The multiple name cancels out the separation between the individual and the collective. It magically grants a share in the collective figure of the imaginary person, in which the movement and power of an invisible mass are embodied. The mass attains shape, becomes an active subject in the form of the imaginary person. The name-less oppressed have made use of this principle again and again. It comes up, for example, in the peasant revolts: in 1514 peasants in southern Germany went to fight in the name of "Poor Konrad".

Yet it was not a leader that the revolting mass that was thus embodied: every one of them was "Poor Konrad", who now stood up against his oppression. In early 19th century England, the multiple name of "General Ludd" embodied the oppressed. As the imaginary leader of attacks against the new machines, he directly his rarely empty threats against the capitalist agents of modern forms of exploitation. Although (or specifically because) "General Ludd's" movement had no fixed organizational form, it was able to continue to strike fear in the hearts of the exploiters for years.

Whereas "General Ludd" was neither a real person, nor did he stand for a fixed organization, later forms of workers' organization followed the bourgeois separation between the individual and collective praxis. The collective (the proletariat, etc.) becomes an abstract and hierarchically managed affair. Its symbolic power is no longer manifested directly in the praxis of each individual.

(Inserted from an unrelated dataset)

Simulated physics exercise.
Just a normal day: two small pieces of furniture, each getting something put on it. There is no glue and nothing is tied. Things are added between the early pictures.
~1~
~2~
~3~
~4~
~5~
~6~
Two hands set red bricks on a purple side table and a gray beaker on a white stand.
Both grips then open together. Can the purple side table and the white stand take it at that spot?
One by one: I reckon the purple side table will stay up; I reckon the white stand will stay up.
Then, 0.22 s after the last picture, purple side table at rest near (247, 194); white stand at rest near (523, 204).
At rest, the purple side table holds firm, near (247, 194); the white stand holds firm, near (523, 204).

The carriers of this power are, at best, a small few "outstanding" individuals, who function as leaders, heroes, role models. At the present, it is not a coincidence that the idea of multiple names appears where the bourgeois cult of the outstanding individual is most pronounced, specifically in the field of art. When a multiple name is used as an artist's name, this precludes the attribution of a work to an individual author. The Neoists made logical and consistent use of this principle. In this case, artist names such as Harry Kipper were transformed into multiple names, whereas other names like Monty Cantsin, along with the concomitant myths, are to be regarded as conscious products of the Neoist art praxis. Finally, the creation of the collective myth of Luther Blissett should be mentioned as the most important postsituationist art work, whereby recourse is taken, as in the case of Karen Eliot, to the name of an existent person. A particularly insidious attack on bourgeois subject concepts is to transform real individuals into collective persons without their knowledge of it or even against their will. A popular example of this: a praxis that is relatively easy to learn is to sing badly wearing a blonde wig and sunglasses. It was thus inevitable that the first Heino [a well-known German singer] was followed by a second (the real ...) and then many others. Another example is the attempt to abruptly transform the bourgeois election candidate for the mayor of Zurich, Andreas Müller, into a collective person - to become part of this person, it was sufficient to be named Müller and appear on a ballot under this name.

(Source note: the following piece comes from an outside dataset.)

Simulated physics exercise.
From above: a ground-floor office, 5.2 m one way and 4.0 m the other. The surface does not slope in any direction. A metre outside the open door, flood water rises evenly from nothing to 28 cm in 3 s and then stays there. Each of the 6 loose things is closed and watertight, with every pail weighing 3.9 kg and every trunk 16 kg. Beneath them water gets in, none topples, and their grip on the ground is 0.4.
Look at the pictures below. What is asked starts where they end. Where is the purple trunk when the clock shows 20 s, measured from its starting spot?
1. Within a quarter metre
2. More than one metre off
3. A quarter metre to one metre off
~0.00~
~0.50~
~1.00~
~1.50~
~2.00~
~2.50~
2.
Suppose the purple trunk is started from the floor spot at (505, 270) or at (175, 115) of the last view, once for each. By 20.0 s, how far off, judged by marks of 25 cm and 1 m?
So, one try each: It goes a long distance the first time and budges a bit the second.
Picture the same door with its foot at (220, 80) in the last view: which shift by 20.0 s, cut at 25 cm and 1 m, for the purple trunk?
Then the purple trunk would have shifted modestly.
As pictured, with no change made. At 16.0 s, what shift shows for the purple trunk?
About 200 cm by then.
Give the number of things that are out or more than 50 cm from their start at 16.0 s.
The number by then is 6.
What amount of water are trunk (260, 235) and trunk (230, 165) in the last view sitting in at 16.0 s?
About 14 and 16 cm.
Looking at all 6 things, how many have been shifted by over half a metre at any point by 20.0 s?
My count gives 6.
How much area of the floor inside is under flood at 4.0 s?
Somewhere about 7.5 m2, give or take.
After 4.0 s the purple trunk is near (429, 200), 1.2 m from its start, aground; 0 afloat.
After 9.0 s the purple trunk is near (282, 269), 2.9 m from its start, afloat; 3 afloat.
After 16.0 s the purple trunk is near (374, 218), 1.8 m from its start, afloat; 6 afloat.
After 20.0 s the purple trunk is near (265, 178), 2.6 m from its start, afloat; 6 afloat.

A multiple name also comes up in a current political context. On of the most brilliant media-strategic achievements of the Zapatista guerillas of Chiapas was to make the name of their speaker Subcomandante Marcos a collective name ("We are all Marcos").

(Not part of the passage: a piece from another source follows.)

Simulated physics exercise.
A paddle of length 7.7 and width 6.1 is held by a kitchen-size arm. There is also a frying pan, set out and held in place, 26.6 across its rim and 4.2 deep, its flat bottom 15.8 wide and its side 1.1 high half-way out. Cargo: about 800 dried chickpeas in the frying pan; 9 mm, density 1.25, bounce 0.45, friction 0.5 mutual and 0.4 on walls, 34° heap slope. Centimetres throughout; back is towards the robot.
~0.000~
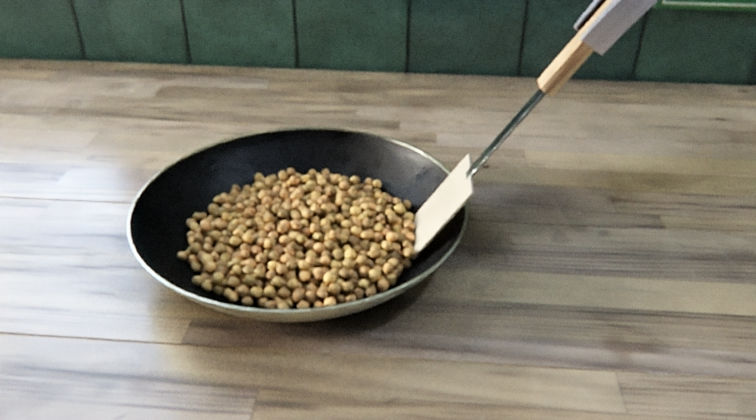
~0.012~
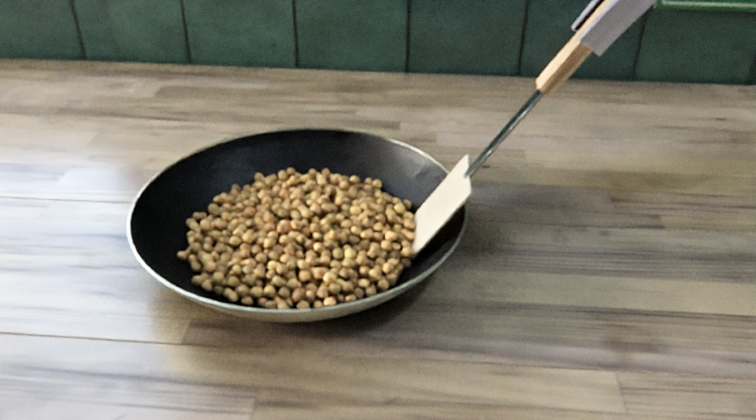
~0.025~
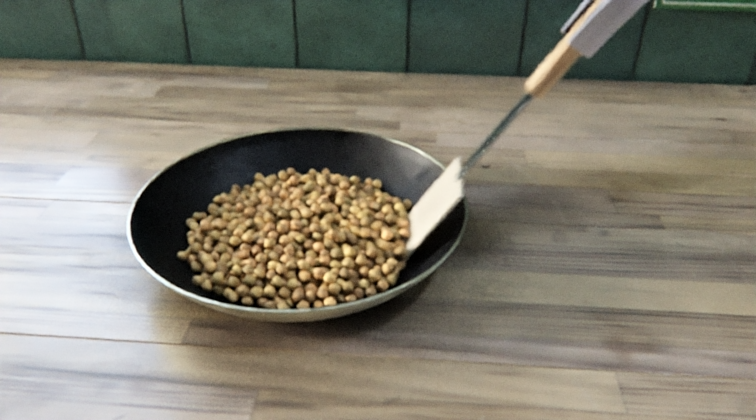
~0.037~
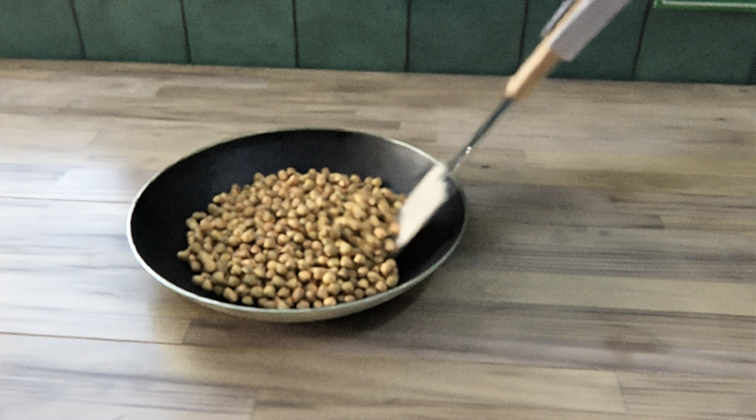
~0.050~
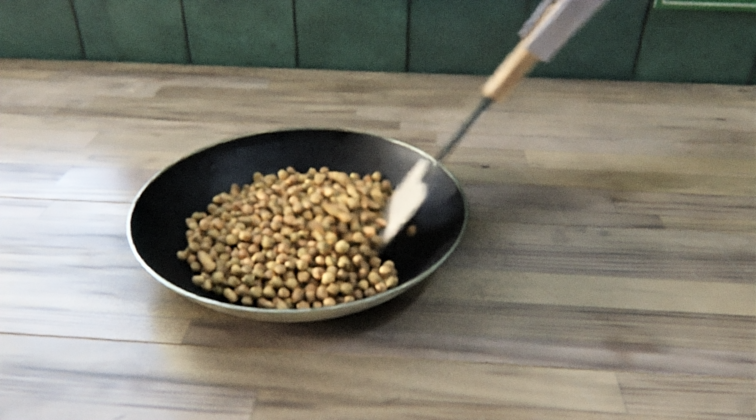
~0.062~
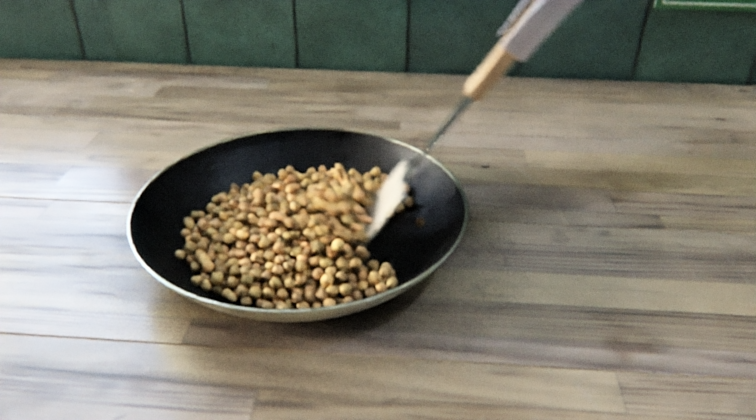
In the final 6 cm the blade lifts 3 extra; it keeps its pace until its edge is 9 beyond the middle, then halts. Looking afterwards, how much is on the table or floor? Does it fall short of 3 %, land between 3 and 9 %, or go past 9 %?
It goes past 9 %.
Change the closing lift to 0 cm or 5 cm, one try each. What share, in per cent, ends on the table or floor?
Result: Approx. 20 % and 15 %, one try each.
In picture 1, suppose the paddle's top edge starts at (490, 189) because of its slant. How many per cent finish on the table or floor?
I'd estimate around 20 per cent.
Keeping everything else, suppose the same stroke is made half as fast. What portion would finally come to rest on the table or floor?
In that case, around 5 per cent would end on the table or floor.
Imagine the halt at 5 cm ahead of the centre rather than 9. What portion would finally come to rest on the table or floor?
In that case about 10 percent ends on the table or floor.
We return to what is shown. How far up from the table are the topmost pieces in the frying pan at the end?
Some 4.0 cm above the table.
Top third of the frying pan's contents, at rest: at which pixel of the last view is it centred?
Centre: Roughly (214, 221).
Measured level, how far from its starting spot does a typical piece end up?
Distance: Around 3 cm.
After 0.10 s, sloping 57°, highest piece 8 above the table; 804 in the frying pan.
After 0.13 s, sloping 57°, highest piece 10 above the table; 802 in the frying pan, 2 on the blade or in flight.
After 0.35 s, sloping 57°, highest piece 9 above the table; 666 in the frying pan, 112 on the table or floor, 26 on the blade or in flight.
After 1.40 s, sloping 57°, highest piece 4 above the table; 666 in the frying pan, 138 on the table or floor.
In the end, 666 in the frying pan, 138 on the table or floor. That is 17 % on the table or floor.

In this way, they not only continued the deconstruction of the principle of the revolutionary or guerilla leader, which was already incipient in the title "subcomandante", at the same time they also created a new form of collective myth: the person of the real guerrilla remains without a determinable, defined history. The recognizable attributes such as ski mask and uniform do not disguise his true role as an empty sign, but instead even emphasize it. This void can be filled with innumerable narratives and legends, specifically because the real person remains blurred. In this process, the collective myth "Marcos" became the omnipresent carrier of the most diverse meanings, an expression and point of identification for subversive and sexual fantasies (These may express the symbolic potency of the collective person most clearly: although neither his face nor his body was ever to be seen, Marcos was voted the "most attractive" man in Mexico). Ultimately, with the cry "We are Marcos too", tens of thousands of people were able to take to the streets and articulate themselves politically.

Here the myth of "El Sub" clearly differs from that of an individual hero such as Che Guevra: a statement like "I am Che Guevara too" would be merely nonsensical. The rulers in Mexico understood exactly how the collective myth and its concomitant magical praxes functioned. This is evident in their desperate (and unsuccessful) attempts to find the individual that was "really" behind the name Marcos and show his face, in order to reduce the collective myth to a bourgeois individual.

The origin of multiple names is lost in the mists of history, referring to ancient religious and magical practices. The oldest of these names that is still living already demonstrates the principle perfectly clearly: everyone has always and naturally been Buddha. At the same time, however, participation in the collective person is mediated through a praxis: "By realizing the praxis of Buddha, you are the same as Buddha. You see with the same eyes, hear with the same ears, and speak with the same mouth. There is not the slightest difference."

The use of multiple names is thus almost a pristine way of taking recourse to archaic forms, which question the separation between the individual and the collective: multiple names are not primarily forms of anonymity (as such they are not better than no name at all), but rather the most radical attack imaginable on modern concepts of bourgeois subjectivity and identity. They vividly demonstrate that these concepts are only illusions that are alien to the nature of the human being. In this way, they manifest the timeless truth of the ideas that human identity is nothing other than the articulation and intersection of collective praxes, that there is no human nature outside these. However, the real subversive power of the multiple name only shows itself, of course, in concrete praxis: You become Luther Blissett too!